Johana naturalmente vuole molto bene a Roza, che sa essere un’undicenne affettuosa e adorabile: noi spettatori la vediamo in momenti in cui gioca, ride, abbraccia i genitori e la sorella cui è legatissima, o nel peggiore dei casi mette in ordine oggetti appagando le proprie esigenze maniacali. Sentiamo però anche la sua voce fuori campo urlare in modo animalesco, dibattersi, insultare pesantemente la madre durante le sue crisi (dolorosissime per lei e per chi le sta attorno): questi momenti non ci vengono mostrati, oltre che per pudore, anche per farci concentrare sulla reazione di Johana, che spesso in simili casi si chiude nella sua stanza alla vana ricerca di un po’ di pace, percependo a tratti una rabbiosa frustrazione la cui unica valvola di sfogo è lo sport, a tratti una triste solitudine affine a quella del libro per bambini sulle emozioni e la loro elaborazione sfogliato da Roza. Emozioni che Johana non condivide quasi con nessuno e fa fatica a elaborare, perché gran parte della vita dentro casa ruota unicamente attorno ai bisogni della sorella.

L’esperienza vissuta a partire dalla nascita di Roza spinge non a caso Johana a voler iscriversi a psicologia, forse per continuare a fare, a un livello professionale, ciò che ha sempre fatto sin dai tempi dei vecchi filmati di famiglia che inframmezzano il documentario, dove vediamo la bambina più grande occuparsi della più piccola: ma forse è per lei un bene, alla fine, essere invece ammessa a pedagogia per diventare insegnante e seguire una strada che sia in misura ancor maggiore ‘sua’. Tanto più che, al di là della vita che potrà costruirsi a Brno (cosa che a fine visione non si può che augurarle di tutto cuore), la specificità della sua condizione familiare continuerà a essere determinante: a parte i sensi di colpa per dei genitori che senza il suo aiuto saranno costretti a lavorare (e guadagnare) di meno, e per una sorella con enormi difficoltà di integrazione con i coetanei, che di conseguenza sentirà enormemente la sua mancanza, Johana si interroga infatti su cosa succederà quando suo padre e sua madre non ci saranno più, perché è chiaro che sarà lei a dover seguire Roza.

Il film si chiude dunque con svariati punti interrogativi senza una risposta univoca: come si può garantire a famiglie con figli autistici un’esistenza più serena?
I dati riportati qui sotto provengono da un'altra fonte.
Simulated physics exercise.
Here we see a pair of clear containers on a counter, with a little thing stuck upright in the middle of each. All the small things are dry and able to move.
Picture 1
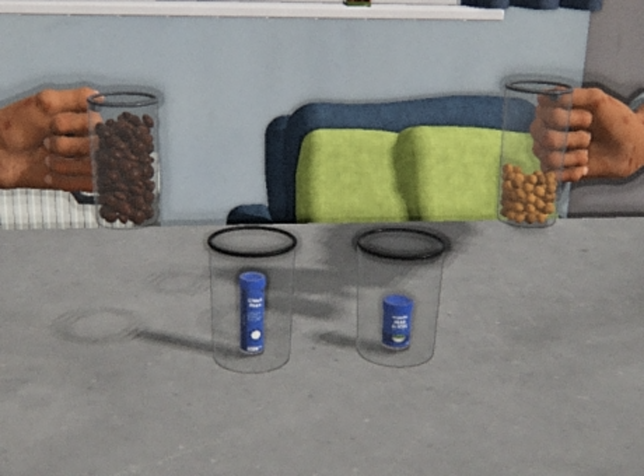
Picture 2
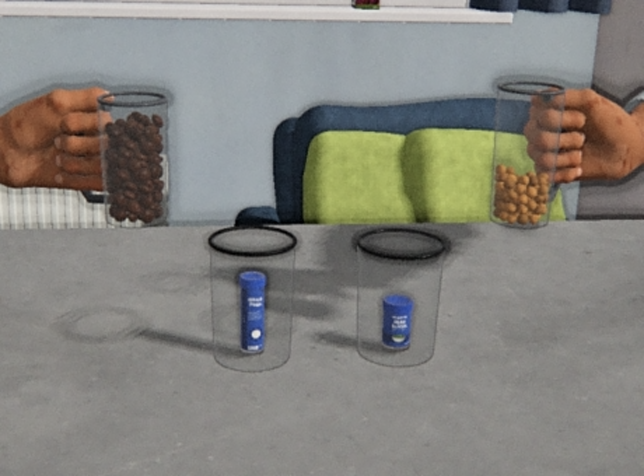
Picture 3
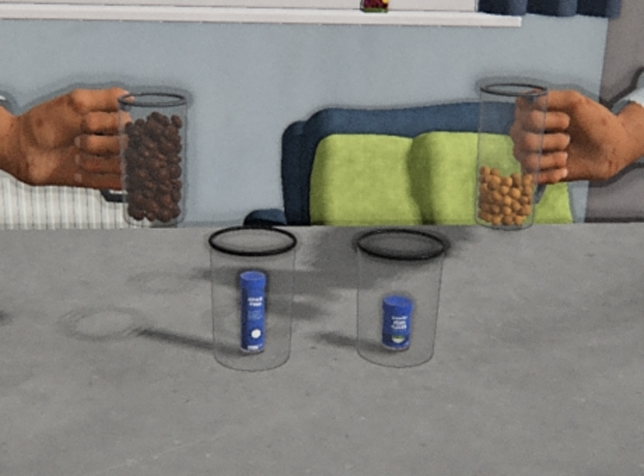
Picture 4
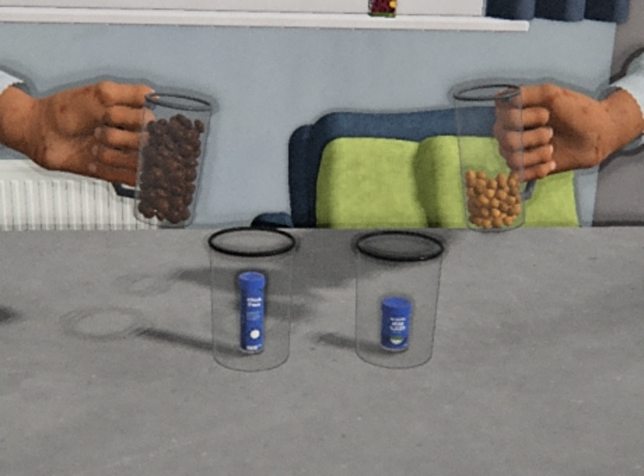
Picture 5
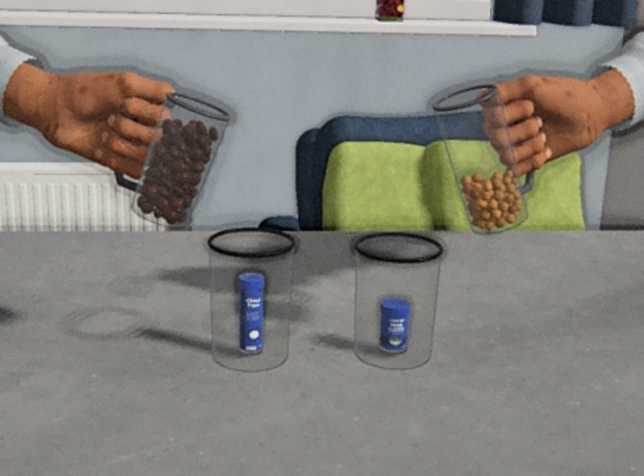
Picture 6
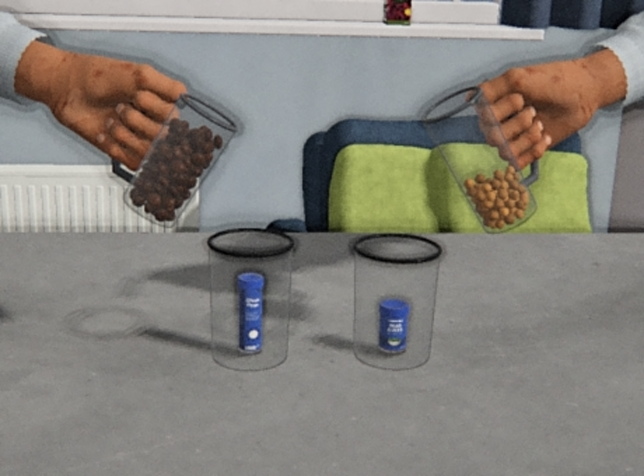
On a grey countertop seen from the front and slightly above, with a pale blue wall, a white radiator and a green-and-navy seat behind, two clear glasses stand side by side. Each holds a small blue tin, the left one taller, while two hands hold clear cups of dark brown drops and golden chickpeas. The hands move inward, then tilt the cups toward each other as the background drifts slightly right.
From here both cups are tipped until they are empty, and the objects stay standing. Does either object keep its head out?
Afterwards the left object stays visible, while the right object stays visible.
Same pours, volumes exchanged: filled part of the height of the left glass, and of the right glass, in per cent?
25 and 60.
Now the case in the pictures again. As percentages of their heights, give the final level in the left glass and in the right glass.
55 % left, 35 % right, roughly.
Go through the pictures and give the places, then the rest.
The first picture shows small tin in the left glass near (252, 314), reaching well over half way up; left cup near (125, 161), nearly full of flat chocolate drops; small tin in the right glass near (397, 323), reaching about half way up; right cup near (532, 154), a third full of roasted chickpeas.
The second picture shows left cup near (135, 160), upright; right cup near (525, 155), upright.
The third picture shows left cup near (153, 160), upright; right cup near (509, 157), upright.
The fourth picture shows left cup near (171, 161), tipped 8°; right cup near (491, 159), tipped 8°.
The fifth picture shows left cup near (179, 162), tipped 20°; right cup near (483, 161), tipped 20°.
The sixth picture shows small tin in the left glass near (250, 314); left cup near (179, 162), tipped 31°; small tin in the right glass near (393, 327); right cup near (481, 162), tipped 31°.
Then, 0.35 s on from there, left glass empty, all of its cupful still in the cup; right glass empty, all of its cupful still in the cup.
Then, 0.80 s on from there, left glass empty, all of its cupful still in the cup; right glass empty, all of its cupful still in the cup.
Then, 1.29 s on from there, left glass nearly empty, the bulk of its cupful still in the cup; right glass nearly empty, the bulk of its cupful still in the cup.
In the end, left glass half full (surface near (250, 290)), nothing beside it; right glass a third full (surface near (394, 314)), nothing beside it; the left thing is still showing; the right thing is still showing.
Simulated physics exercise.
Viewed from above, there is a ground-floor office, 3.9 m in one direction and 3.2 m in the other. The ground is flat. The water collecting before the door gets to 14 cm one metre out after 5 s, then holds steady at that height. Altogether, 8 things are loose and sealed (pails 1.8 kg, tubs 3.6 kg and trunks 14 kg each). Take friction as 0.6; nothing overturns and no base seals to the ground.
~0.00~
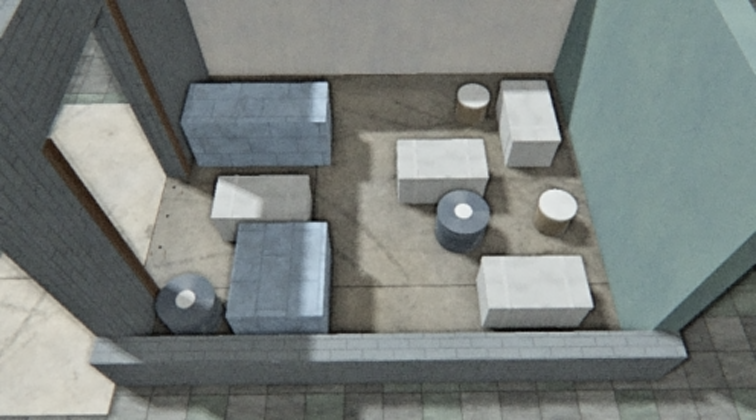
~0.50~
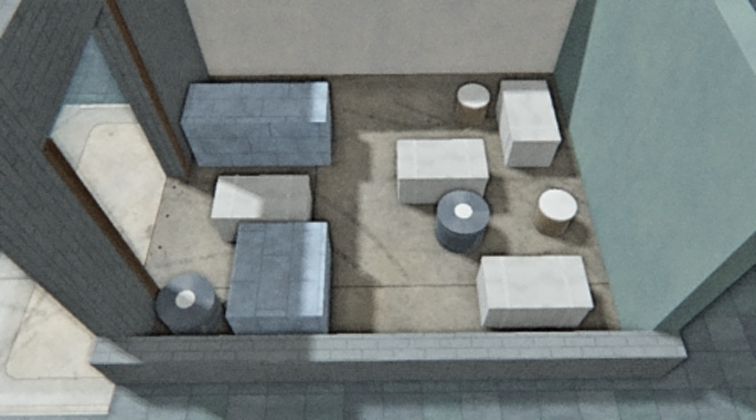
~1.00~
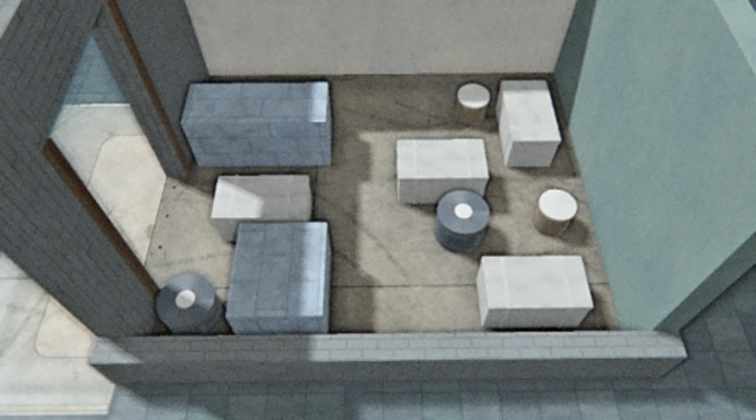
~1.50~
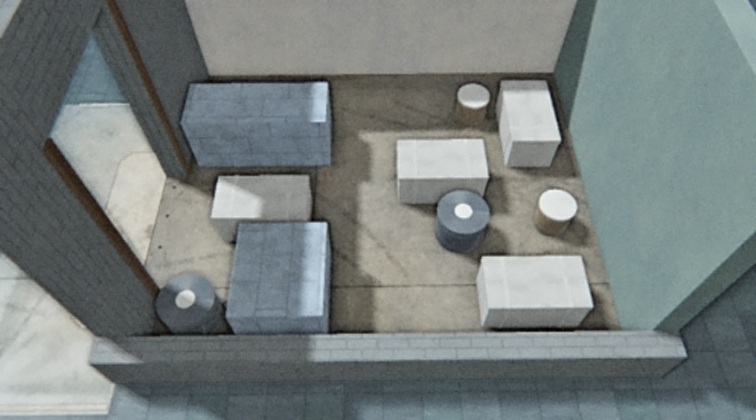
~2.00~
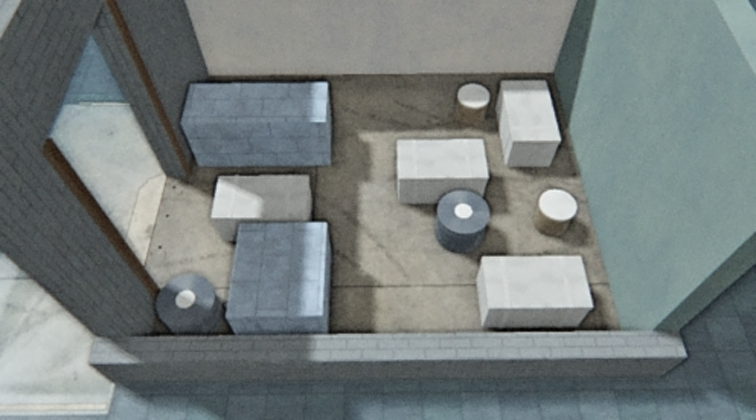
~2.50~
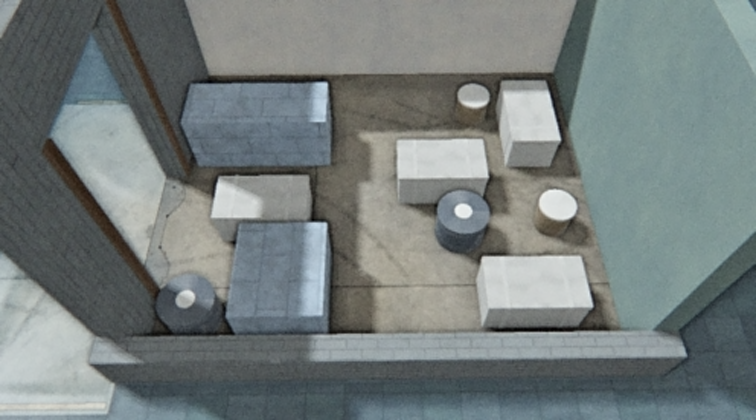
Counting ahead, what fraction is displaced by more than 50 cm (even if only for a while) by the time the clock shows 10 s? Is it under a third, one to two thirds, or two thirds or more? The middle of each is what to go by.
One to two thirds.
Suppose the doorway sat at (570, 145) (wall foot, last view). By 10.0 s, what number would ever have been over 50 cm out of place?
5.
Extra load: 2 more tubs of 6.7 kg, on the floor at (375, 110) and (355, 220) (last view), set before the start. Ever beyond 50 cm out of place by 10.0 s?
Taking them in order, the first is below the threshold and the second is above the threshold.
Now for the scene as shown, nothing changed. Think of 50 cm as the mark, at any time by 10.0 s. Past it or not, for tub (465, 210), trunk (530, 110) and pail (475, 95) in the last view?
Order as asked - a bigger shift, a smaller shift, a bigger shift.
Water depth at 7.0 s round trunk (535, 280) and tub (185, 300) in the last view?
Depth approx. 2 cm / 8 cm.
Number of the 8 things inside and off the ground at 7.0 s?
That would be 2 of them.
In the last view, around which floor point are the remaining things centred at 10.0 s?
About (488, 202).
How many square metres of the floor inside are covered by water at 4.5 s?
I'd put it close to 1.5 m2.
After 3.5 s 0 of 8 are over 50 cm from their spots; 0 afloat.
After 4.5 s 0 of 8 are over 50 cm from their spots; 0 afloat.
After 7.0 s 1 of 8 are over 50 cm from their spots; 2 afloat.
After 10.0 s 4 of 8 are over 50 cm from their spots, and 4 have been at some point; 8 afloat.
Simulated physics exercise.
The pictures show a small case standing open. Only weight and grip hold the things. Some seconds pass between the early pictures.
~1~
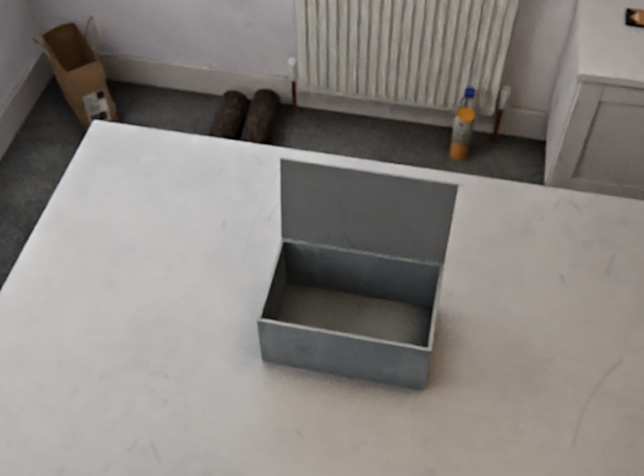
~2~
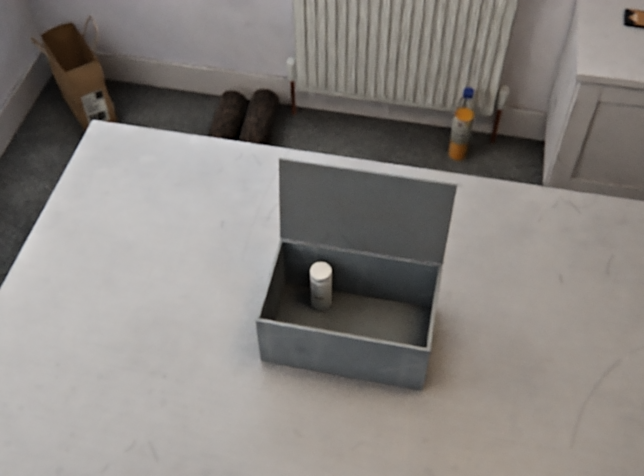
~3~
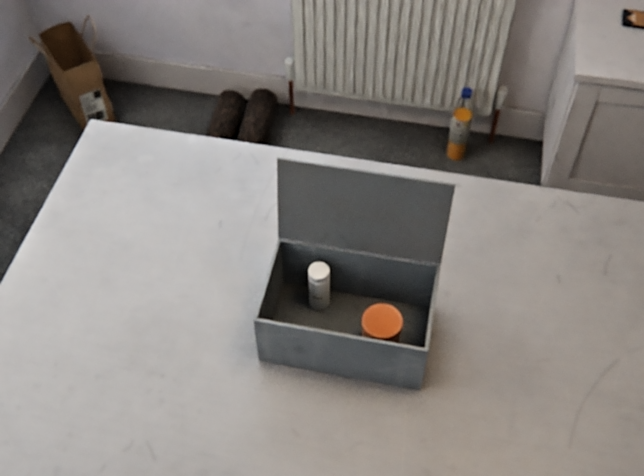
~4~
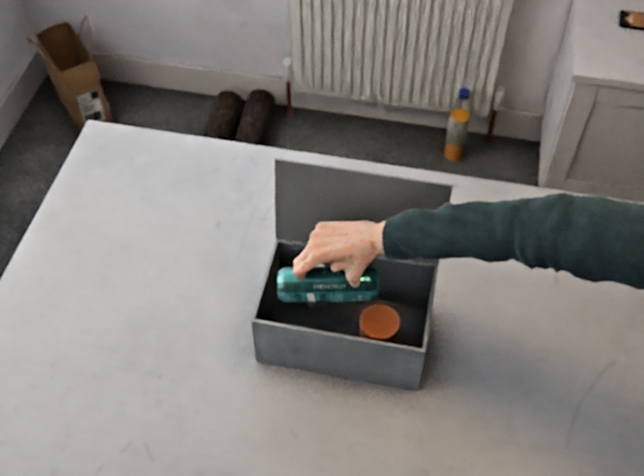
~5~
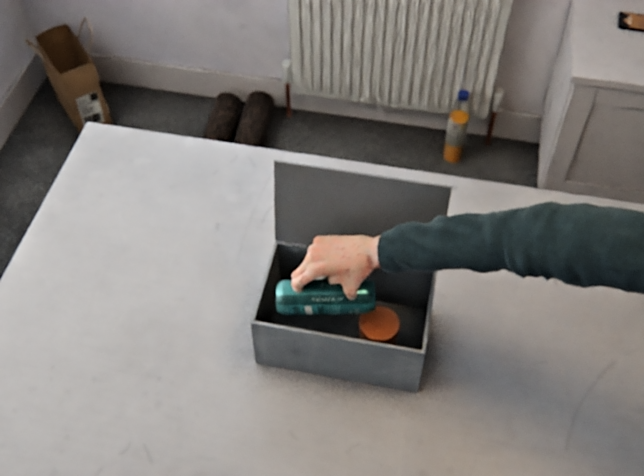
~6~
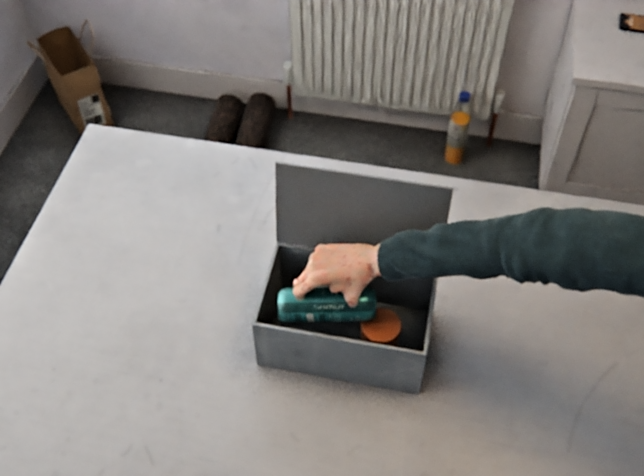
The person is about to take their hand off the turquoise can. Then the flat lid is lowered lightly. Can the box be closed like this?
In the end the lid closes.
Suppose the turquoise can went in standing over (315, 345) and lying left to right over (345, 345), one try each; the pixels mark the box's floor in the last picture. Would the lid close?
First try: It will not close; second try: It sits on the rim.
Then, 1.00 s past the last view, lid starting down; turquoise can displaced well along near (345, 318).
Then, 1.80 s past the last view, lid 46° above the rim; turquoise can displaced well along near (345, 317).
Finally, lid shut; moved from the start, turquoise can; the other 2 still in place. Final places as the last picture's camera would see them, turquoise can near (344, 316).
Forse bisogna potenziare i servizi assistenziali e la presenza di insegnanti di sostegno a scuola, senz’altro carenti in un piccolo centro come Nový Jičín, sperduto tra Olomouc e Brno? Fino a che punto i fratelli e le sorelle devono “ereditare” le responsabilità dei genitori e farsene carico? Come che sia, i lacci che legano i consanguinei e gli obblighi che portano con sé, che lo vogliamo o no, sono spesso difficili, quando non impossibili, da recidere.